Pat Hanly was born at Palmerston North, New Zealand in 1932. He was central to a group of artists who revitalised art in New Zealand in the second half of the 20th century. His work ranged from the personal to social and political issues.

An amateur artist grandfather encouraged the boy's interest in drawing however in 1946 Hanly began a four-year hairdressing apprenticeship, also attending evening classes under Allan Leary at Palmerston North High School. With Leary's encouragement Hanly in 1952 began a three-year Diploma of Fine Arts course at Canterbury University School of Fine Arts, where the artist and lecturer Bill Sutton proved a mentor and friend. Hanly proved a brilliant student, the centre of a group which included such future notable artists as Bill Culbert.
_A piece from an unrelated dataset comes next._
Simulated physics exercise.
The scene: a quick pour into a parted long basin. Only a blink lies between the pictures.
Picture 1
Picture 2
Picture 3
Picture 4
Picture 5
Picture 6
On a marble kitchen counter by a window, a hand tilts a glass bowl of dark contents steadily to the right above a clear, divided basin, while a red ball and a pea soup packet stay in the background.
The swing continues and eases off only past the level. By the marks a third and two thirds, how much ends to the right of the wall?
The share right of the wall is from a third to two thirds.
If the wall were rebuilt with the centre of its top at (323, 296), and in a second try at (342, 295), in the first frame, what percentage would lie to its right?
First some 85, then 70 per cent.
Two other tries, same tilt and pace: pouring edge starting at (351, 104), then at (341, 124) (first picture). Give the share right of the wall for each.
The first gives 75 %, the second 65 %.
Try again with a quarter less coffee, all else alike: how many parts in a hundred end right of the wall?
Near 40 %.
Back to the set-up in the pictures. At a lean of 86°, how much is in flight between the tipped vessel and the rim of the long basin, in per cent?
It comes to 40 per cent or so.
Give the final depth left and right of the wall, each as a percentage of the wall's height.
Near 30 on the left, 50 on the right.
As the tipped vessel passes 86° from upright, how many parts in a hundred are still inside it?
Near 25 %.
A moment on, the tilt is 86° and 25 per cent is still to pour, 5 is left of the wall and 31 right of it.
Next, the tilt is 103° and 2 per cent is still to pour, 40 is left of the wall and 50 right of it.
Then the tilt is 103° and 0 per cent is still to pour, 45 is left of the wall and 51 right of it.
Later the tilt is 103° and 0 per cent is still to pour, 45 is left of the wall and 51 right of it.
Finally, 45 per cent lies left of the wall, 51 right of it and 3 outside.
In 1957 Hanly travelled to London, where he attended night classes at Chelsea School of Art. The five years spent in Europe were important to Hanly. He gained several scholarships and grants, from the British Council and Italian and Dutch governments. In London he exhibited at Gallery One, with the London Group, Royal Society of British Artists and Young Contemporaries, the Edinburgh Festival and the John Moores Liverpool Exhibition. He also had a first solo show at the Comedy Gallery in 1961.

The Hanly's returned to New Zealand in 1962 and in 1963, he began work as a part-time lecturer in drawing at the University of Auckland School of Architecture, but this did not stop him being a prolific exhibitor in New Zealand and Europe.

Through his career, Hanly completed many public commissions, including St George's Church, Takapuna (1962); large murals for Auckland Airport (1978) and the Christchurch Town Hall;  the University of Auckland School of Architecture (1982); and the Aotea Centre's Convention Centre, Auckland (1990). Long associated with the anti-nuclear movement, Hanly was a foundation member of the Auckland Peace Squadron and keen anti-apartheid protestor.

Hanly's luminous, life-affirming works from early in his career had series titles such as Pacific Ikons, Figures in Light and New Order. In the late 1960s he "discovered" physics, prompting his Molecular series paintings, exploring the premise that matter was not exactly solid. The vibrant, lush Garden series drew inspiration from the surroundings of his home in Mount Eden, where his small backyard studio was situated. Family life and his wife and muse Gil, were also important themes in Hanly's work. Hanly died in Auckland in 2004.